The first quarter saw growth across all segments compared to the same period in 2018
Payment card and currency
FairFX now has more than one million customers

Shares in e-banking and international payments group FairFX Group Plc (LON:FFX) surged as the group said first-quarter revenue growth was ahead of expectations.

Group turnover, which represents money passing through the FairFX platform, rose by a third in the first quarter of 2019 to £620.5mln from £467.2mln in the same period of 2018.

READ: FairFX looks to continue “significant growth” into 2019 following 2018 performance

From this turnover, FairFX derived revenue of £7.0mln, up 43% from the £4.9mln recorded for the first quarter of last year and ahead of the board’s expectations.

The strong first-quarter update was the icing on the cake in the announcement of the company’s full-year results for 2018.

Group turnover in 2018 was in excess of £2.3bn, up 111% from £1.1bn the year before, boosted by the acquisition of the City Forex business in February 2018; even so, like-for-like (LFL) growth was 55%.

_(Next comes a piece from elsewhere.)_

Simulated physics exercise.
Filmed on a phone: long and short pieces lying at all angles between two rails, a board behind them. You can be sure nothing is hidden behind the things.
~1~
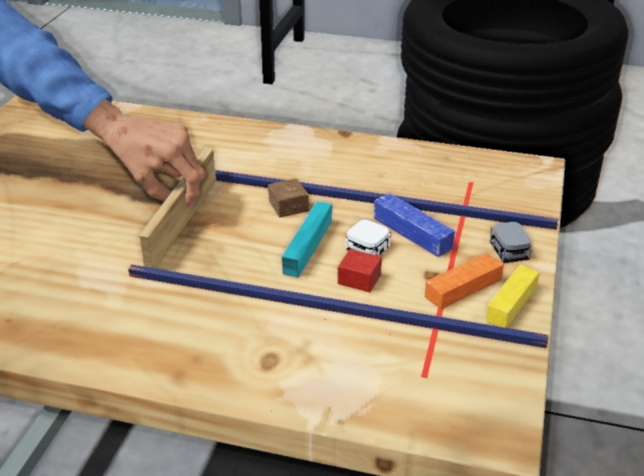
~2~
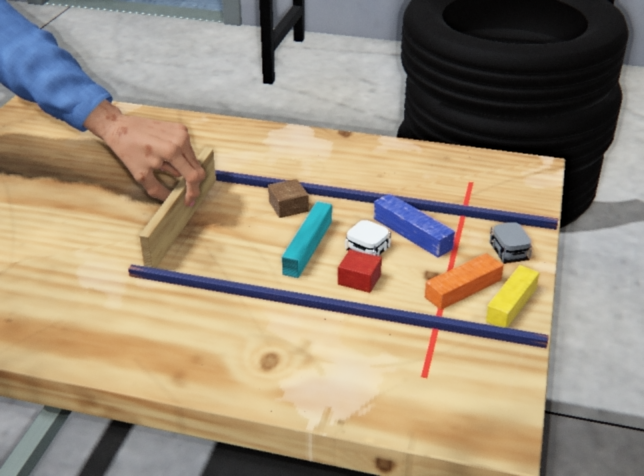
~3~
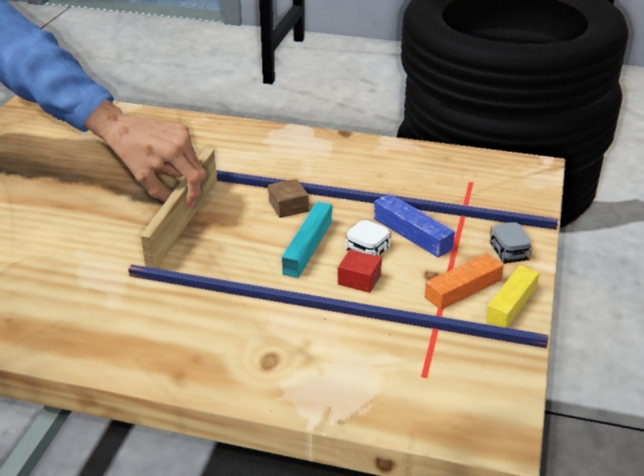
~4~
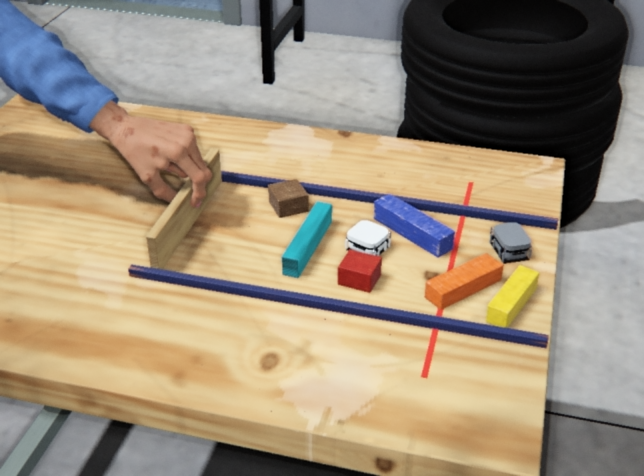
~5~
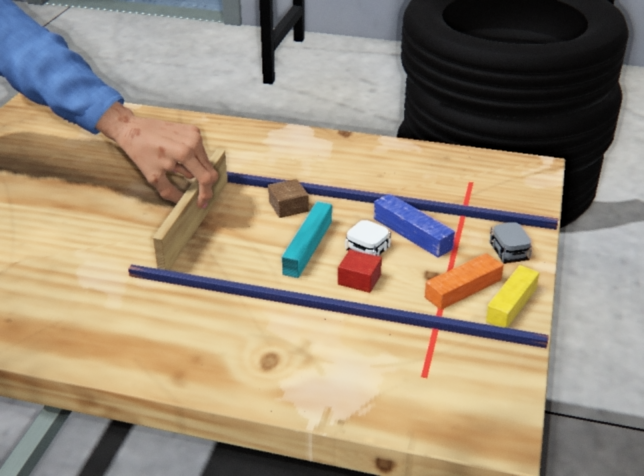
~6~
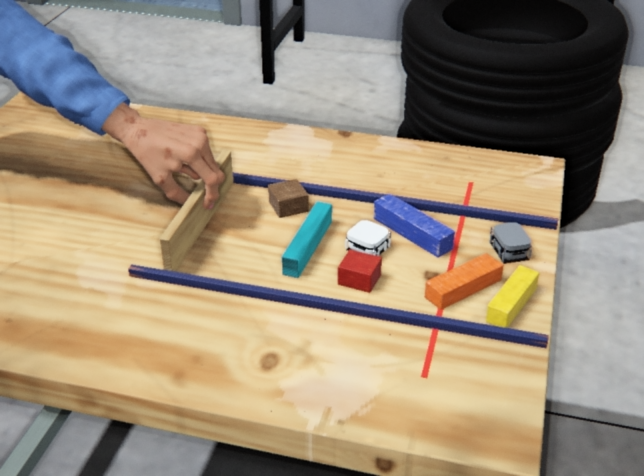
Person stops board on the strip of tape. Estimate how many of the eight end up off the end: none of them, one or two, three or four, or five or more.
Nothing at all.
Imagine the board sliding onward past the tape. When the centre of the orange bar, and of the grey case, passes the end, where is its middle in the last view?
I reckon its middle sits around (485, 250) and then around (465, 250).
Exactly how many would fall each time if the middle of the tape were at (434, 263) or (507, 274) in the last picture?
You'd get 0 the first time and 4 the second.
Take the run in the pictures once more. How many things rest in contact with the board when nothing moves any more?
The count in contact is 2.
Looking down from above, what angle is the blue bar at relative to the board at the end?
It comes to around 20 degrees.
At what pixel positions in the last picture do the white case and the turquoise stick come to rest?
The white case comes to rest at (487, 258), and the turquoise stick comes to rest at (459, 264).
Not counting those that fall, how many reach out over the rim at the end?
In total, 2 of them.
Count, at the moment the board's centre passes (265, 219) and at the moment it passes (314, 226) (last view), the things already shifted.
Counts: 1 / 2.
Early on, none off yet; yellow bar at rest near (513, 297); grey case at rest near (511, 243); orange bar at rest near (464, 281).
Finally, the number that fall off is zero.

Revenue rose 69%, or 39% on a LFL basis, to £26.1mln from £15.5mln the previous year.

Reported profit before tax soared to £2.08mln from £229,449 in 2017. Adjusted profit before tax, which seeks to strip out one-off costs and amortisation of acquisition intangibles, shot up to £6.79mln from around £900.000.

Lower cash position

The group's cash position at year-end was £7.9mln, down from £17.8mln (re-stated from £52.0 million by no longer recognising cash held on behalf of customers) at the end of 2017.

The decline in cash reserves was primarily because of the £6mln paid for City Forex but also reflected an increase in capital expenditure and an increase in collateral requirements with financial institutions in the supply chain to £1.6 million (2017: £0.9 million).

"2018 was a transformational year in the evolution of the group. We continued our strong growth, both organic and via acquisition, and combined this with significant investment in our people and technology to lay the foundations for our ongoing expansion. The addition of the City Forex business in February provided both an increase in revenues and a payments platform that combines a full front-to-back process which is now yielding efficiencies and capacity across the whole group,” said Ian Strafford-Taylor, the chief executive officer of FairFX.

"The group has enjoyed a strong start to 2019, with the first quarter delivering a further jump in turnover along with improved margins helped by supply chain rationalisation and improved commercial terms. The investments in technology we made in 2018 are already bearing fruit in 2019, just one example being the granting of Bank of England settlement accounts and direct access to the Faster Payments scheme,” he added.

“Our technology platforms are now enabling us to iterate our product suites rapidly in terms of both improved customer experience and functionality. Against this backdrop, the board is confident in achieving expectations for the full year," he declared.

Shares in FairFX were up 7.4% at 102p.